The bounce-back win made this weekend similar to last, when they blew a lead in the ninth on Friday in New York and came back to win on Saturday. Their Friday loss to the Indians was frustrating, as a 1-1 tie in the eighth turned into a 3-1 loss. But they came back strong Saturday.

The Rays scored first as Avisail Garcia singled and Lowe doubled him in. The Indians came right back and tied it, with a walk by ex-Ray Jake Bauers and shift-beating singles by Jose Ramirez and Leonys Martin.

A key moment in the game was in the fourth when the Rays had the bases loaded with one out against Carlos Carrasco and neither Kevin Kiermaier nor Travis d’Arnaud could put the ball in play, striking out. That left them 5-for-35 (.143) thus far with the bases loaded.

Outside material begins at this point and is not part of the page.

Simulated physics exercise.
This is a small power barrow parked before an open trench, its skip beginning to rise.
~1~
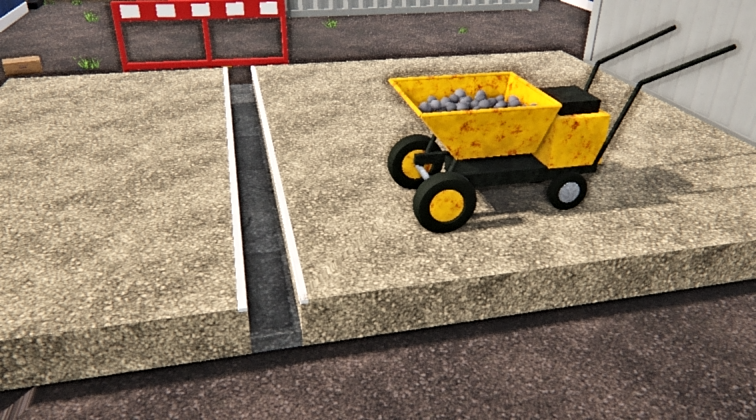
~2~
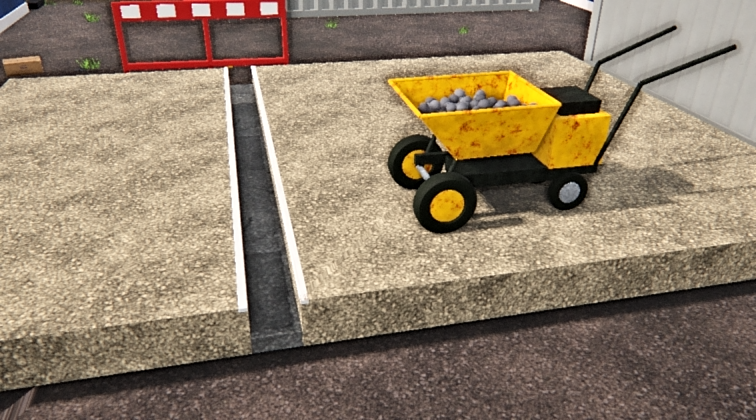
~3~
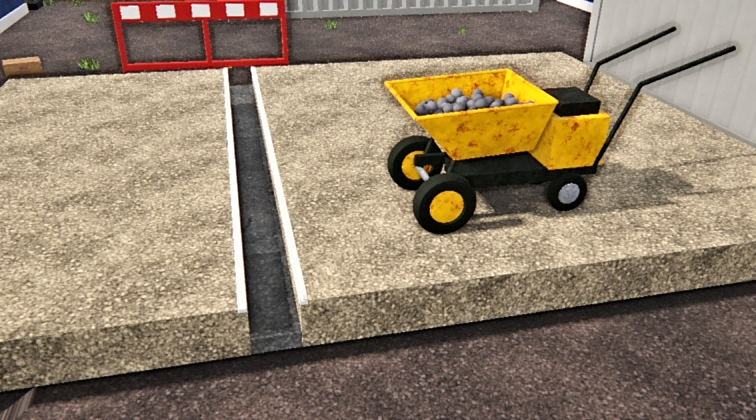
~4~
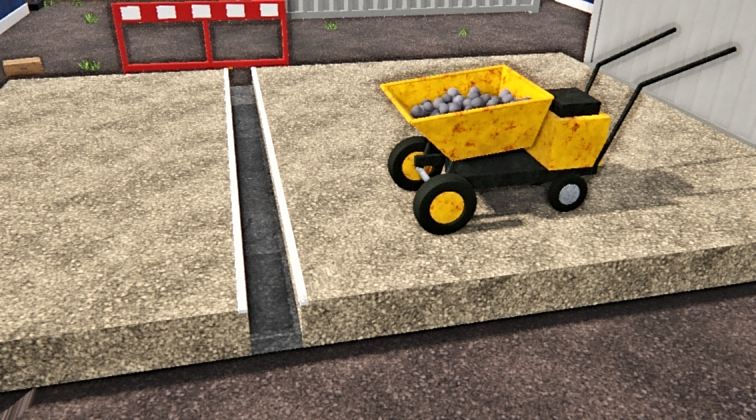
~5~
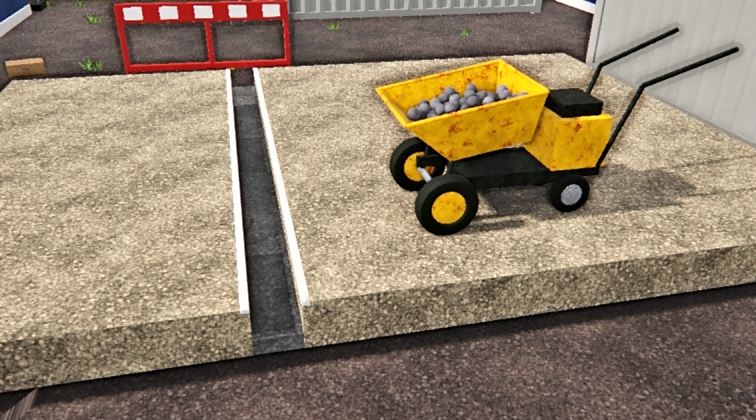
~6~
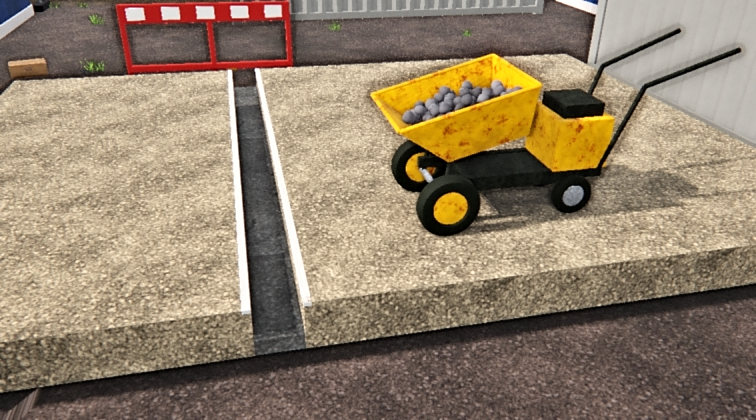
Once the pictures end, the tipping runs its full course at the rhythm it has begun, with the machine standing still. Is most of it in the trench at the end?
In the trench: Under half.
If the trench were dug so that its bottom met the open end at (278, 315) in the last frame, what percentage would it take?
Some 20 per cent.
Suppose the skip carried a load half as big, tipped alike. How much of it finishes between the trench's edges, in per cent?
About 20 per cent.
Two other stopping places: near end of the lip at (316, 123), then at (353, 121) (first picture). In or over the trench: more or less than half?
At the first place below a half, at the second the larger part.
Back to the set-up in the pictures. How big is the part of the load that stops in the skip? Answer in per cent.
Roughly 30 in a hundred.
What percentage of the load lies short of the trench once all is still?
About 40 per cent.
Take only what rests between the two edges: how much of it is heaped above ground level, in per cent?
About 0 per cent.
Soon after the last picture, skip tipped steeply; all in the skip.
A little later, skip tipped right over; most in the skip; a small part short of the trench; a stray few falling.
Later still, skip tipped right over; about a quarter in the skip; about half short of the trench; about a quarter in or heaped over the trench; a stray few beyond it.
At rest, skip tipped right over; about a quarter in the skip; about half short of the trench; about a quarter in or heaped over the trench; a stray few beyond it.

But the Rays rallied in the next inning, and with two outs. Pham singled, then Choi followed with a homer to left that put them ahead to stay.

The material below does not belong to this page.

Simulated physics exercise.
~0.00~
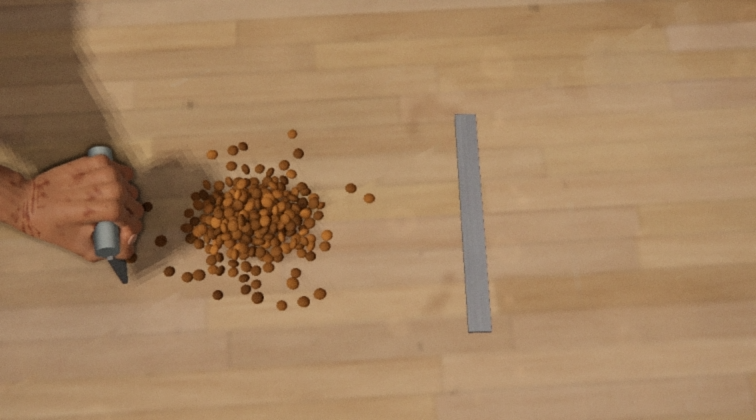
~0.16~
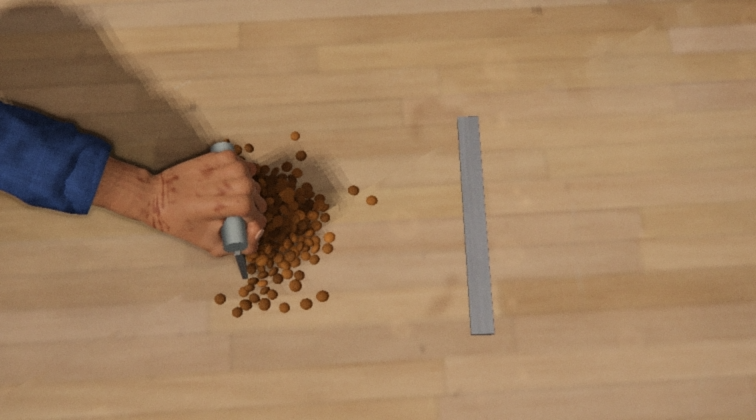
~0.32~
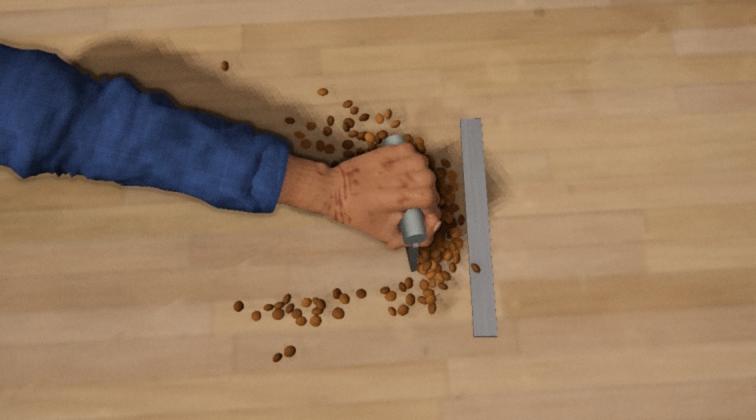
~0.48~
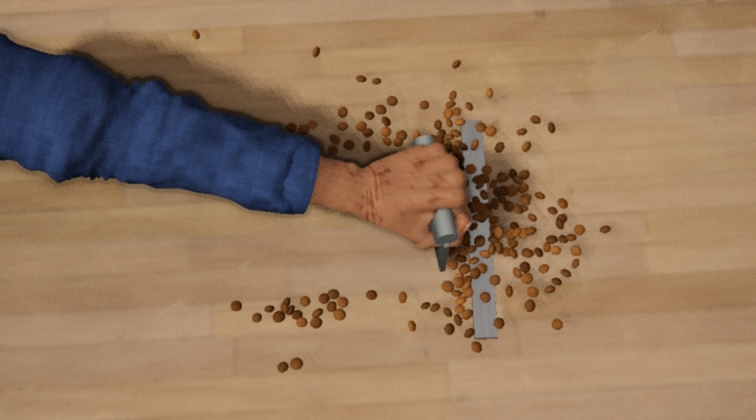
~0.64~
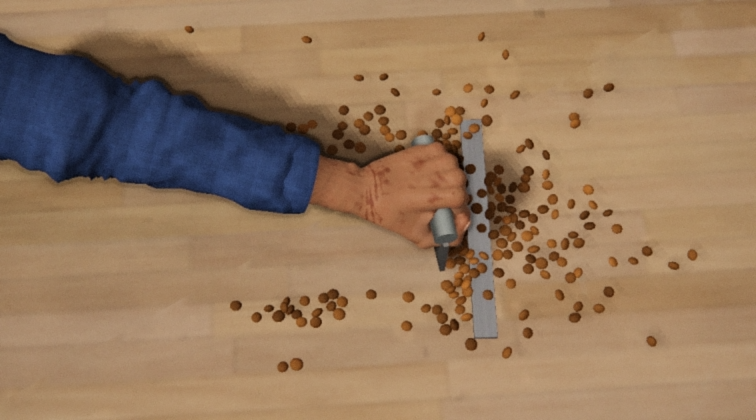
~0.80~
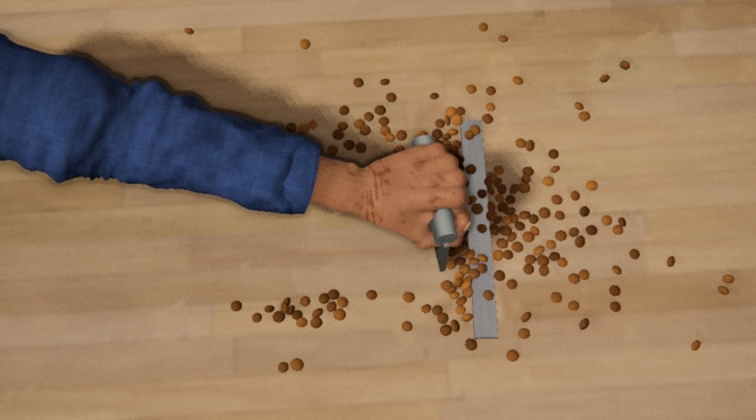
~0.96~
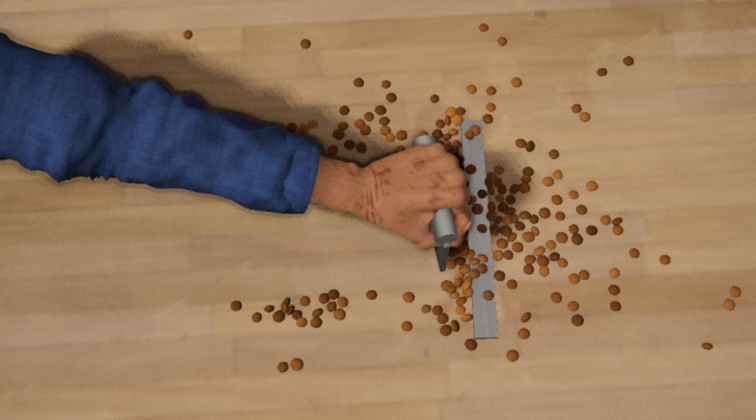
We see a hand in a blue sleeve sweep a pile of small brown pieces rightward across a wooden surface with a grey scraper toward a fixed metal strip, where many spill over and scatter beyond it, others resting around the strip and along the path as the hand stops.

“That was big,’’ Cash said. “We had (a couple) at-bats we didn’t capitalize on with a guy on third, less than two outs, and those can be frustrating. That’s another way of showing resiliency. It wasn’t so demoralizing that the guys got frustrated and shut it down. They kept putting pressure on their pitcher.’’

Lowe went deep to open the sixth and Pham in the seventh.

In what turned out to be a severe miscalculation sure to be blamed on the forecast, the Indians delayed the game a long time, nearly three hours, for a short period of rain, maybe 10 minutes of anything substantial.

So the teams waited around for nearly two hours in which they could’ve been playing before severe thunderstorms that never arrived, sat through one band of rain that would have caused a brief delay, then got started just before 7.

Cash said that with the complications of the lake effect and the difficulty in accurate forecasting, he was fine with the way it was handled, better than starting and having to stop early in the game and burning starters.

The Rays mostly were playing cards and the Golden Tee arcade golf game (no quarters required) in the clubhouse, though they did wonder why they were waiting.

“We hung out in here and killed time,’’ Lowe said. “A few of us went outside and checked out when it was supposed to rain, and we were like, ‘Okay, we’ll go back inside.’ ”

The series finale is scheduled for a 1:10 start Sunday. More rain is forecast.